Y seguro que lees todo esto pensando: vale, ¿y cuándo llega la parte en que nos iluminas sobre cómo cambiar esta situación? Spoiler: no se puede. Así es el mundo en el que vivimos, y no se puede luchar contra él. Esto no es necesariamente malo. Las apps de citas sí tienen consecuencias positivas. No me cabe duda que ya has escuchado varias veces la frase “se conocieron en Tinder y ahora están casados”. Cosas que pasan. ¿O leyendas urbanas? Lo cierto es que estas plataformas te ayudan a salir de tu círculo, a conocer gente cuando estás en un lugar desconocido o a tener de vez en cuando un lío de una noche (sí, el sexo ahora es más fácil, y damos gracias por ello). No siempre tiene que acabar en boda, como las telenovelas.

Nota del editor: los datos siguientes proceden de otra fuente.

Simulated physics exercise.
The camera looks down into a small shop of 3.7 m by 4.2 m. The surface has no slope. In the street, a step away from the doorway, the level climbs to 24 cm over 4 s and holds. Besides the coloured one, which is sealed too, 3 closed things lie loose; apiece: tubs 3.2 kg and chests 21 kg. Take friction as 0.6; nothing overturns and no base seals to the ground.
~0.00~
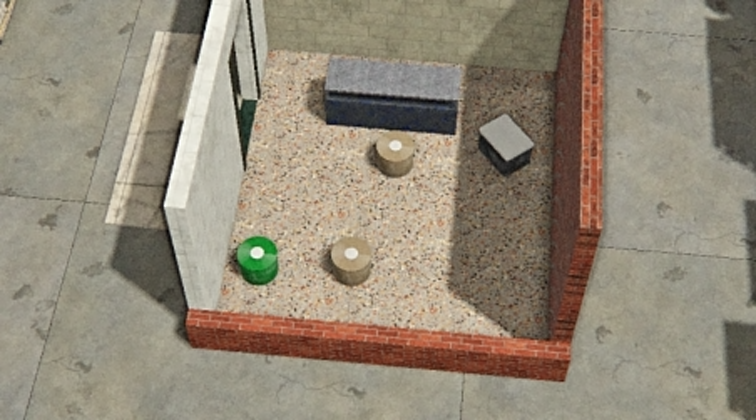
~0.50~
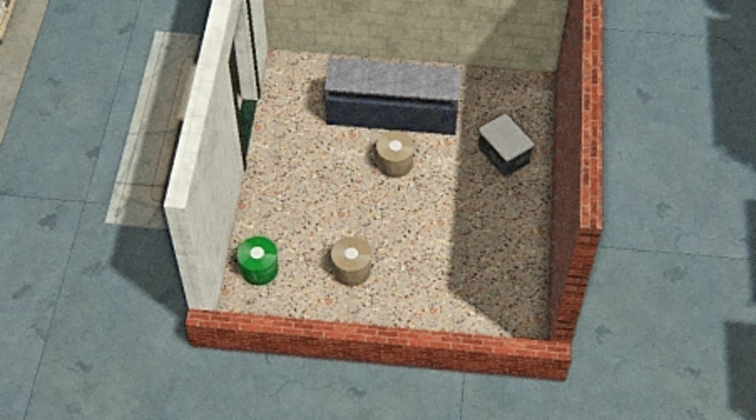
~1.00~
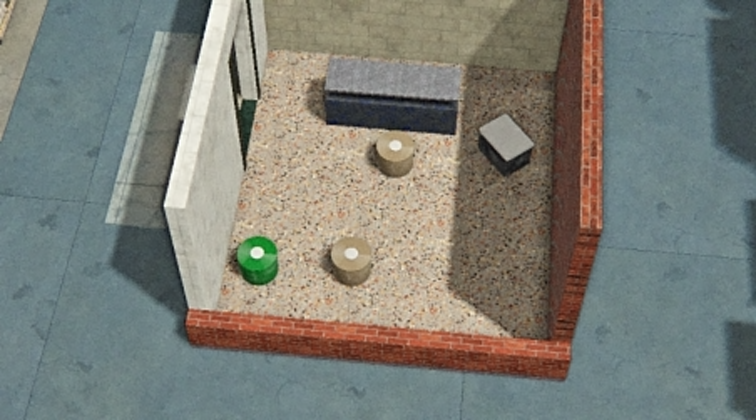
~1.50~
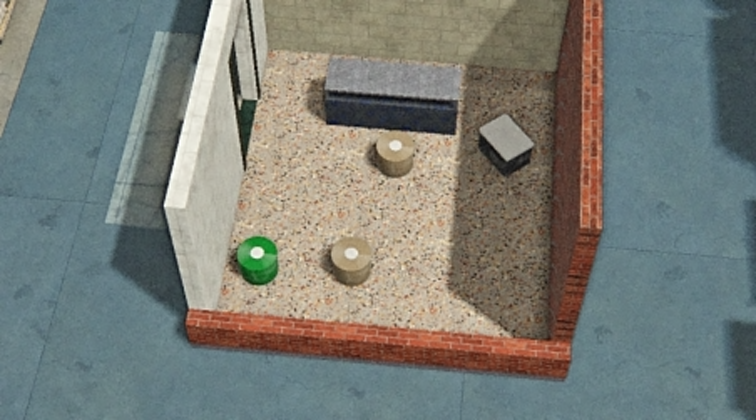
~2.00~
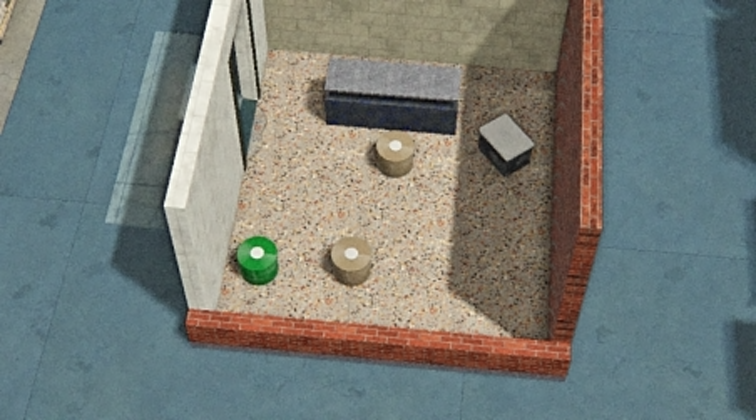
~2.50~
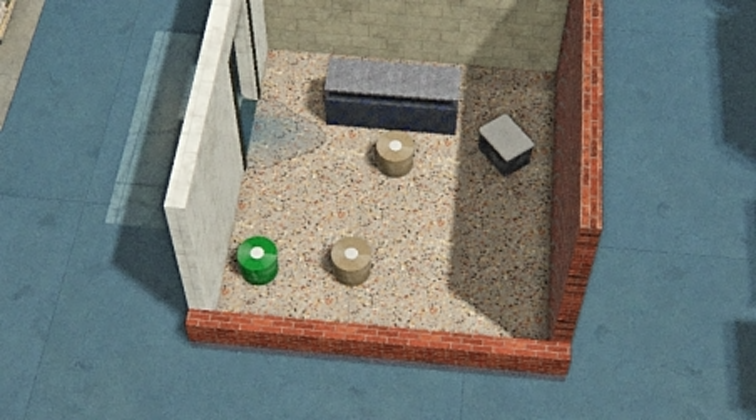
In a small walled shop seen from above, bluish water covered the street outside, then began spreading in through the doorway on the left, while the green tub and the other things stayed still.
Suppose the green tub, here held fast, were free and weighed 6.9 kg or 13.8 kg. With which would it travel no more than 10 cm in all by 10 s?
I expect that only the higher weight holds it.
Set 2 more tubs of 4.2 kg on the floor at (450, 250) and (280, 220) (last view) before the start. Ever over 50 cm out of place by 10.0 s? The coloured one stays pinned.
In turn: More, short of it.
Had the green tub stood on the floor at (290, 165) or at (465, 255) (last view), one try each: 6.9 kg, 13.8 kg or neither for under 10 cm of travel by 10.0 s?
In turn: Neither holds; neither is enough.
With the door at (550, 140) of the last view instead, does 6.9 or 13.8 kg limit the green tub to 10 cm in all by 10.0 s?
Then neither load is enough.
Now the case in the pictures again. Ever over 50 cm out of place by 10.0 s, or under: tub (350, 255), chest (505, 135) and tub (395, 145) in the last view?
In that order: Less, less, past it.
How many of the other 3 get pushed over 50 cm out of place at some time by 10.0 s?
I count 1.
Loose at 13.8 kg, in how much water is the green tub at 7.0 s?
Roughly 0 cm.
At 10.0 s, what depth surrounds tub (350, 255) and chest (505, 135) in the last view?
About 5 and 11 cm.
After 3.5 s the green tub would be 0 cm from its start with 6.9 kg and 0 cm from its start with 13.8 kg; 0 cm of water round it then.
After 4.5 s the green tub would be 0 cm from its start with 6.9 kg and 0 cm from its start with 13.8 kg; 0 cm of water round it then.
After 7.0 s the green tub would be 0 cm from its start with 6.9 kg and 0 cm from its start with 13.8 kg; 0 cm of water round it then.
After 10.0 s the green tub would be 23 cm from its start with 6.9 kg and 0 cm from its start with 13.8 kg; 6 cm of water round it then.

La clave, como todo, está en saber usarlo con responsabilidad. Con humanidad. Perpetúa esa veneración por la imagen y la belleza, pero la capacidad de decisión (no sólo sobre el swipe, sino también la conversación y llevarlo a la vida real) la tenemos intacta. Malo sería. Ahora bien, por muy interesante que sea Bergman, siempre echa un ojo a tu alrededor. Nunca sabes cuándo puedes tener uno de esos encuentros añejos, demodé, únicos.

Esos en los que hay que arriesgar más y cliquear menos.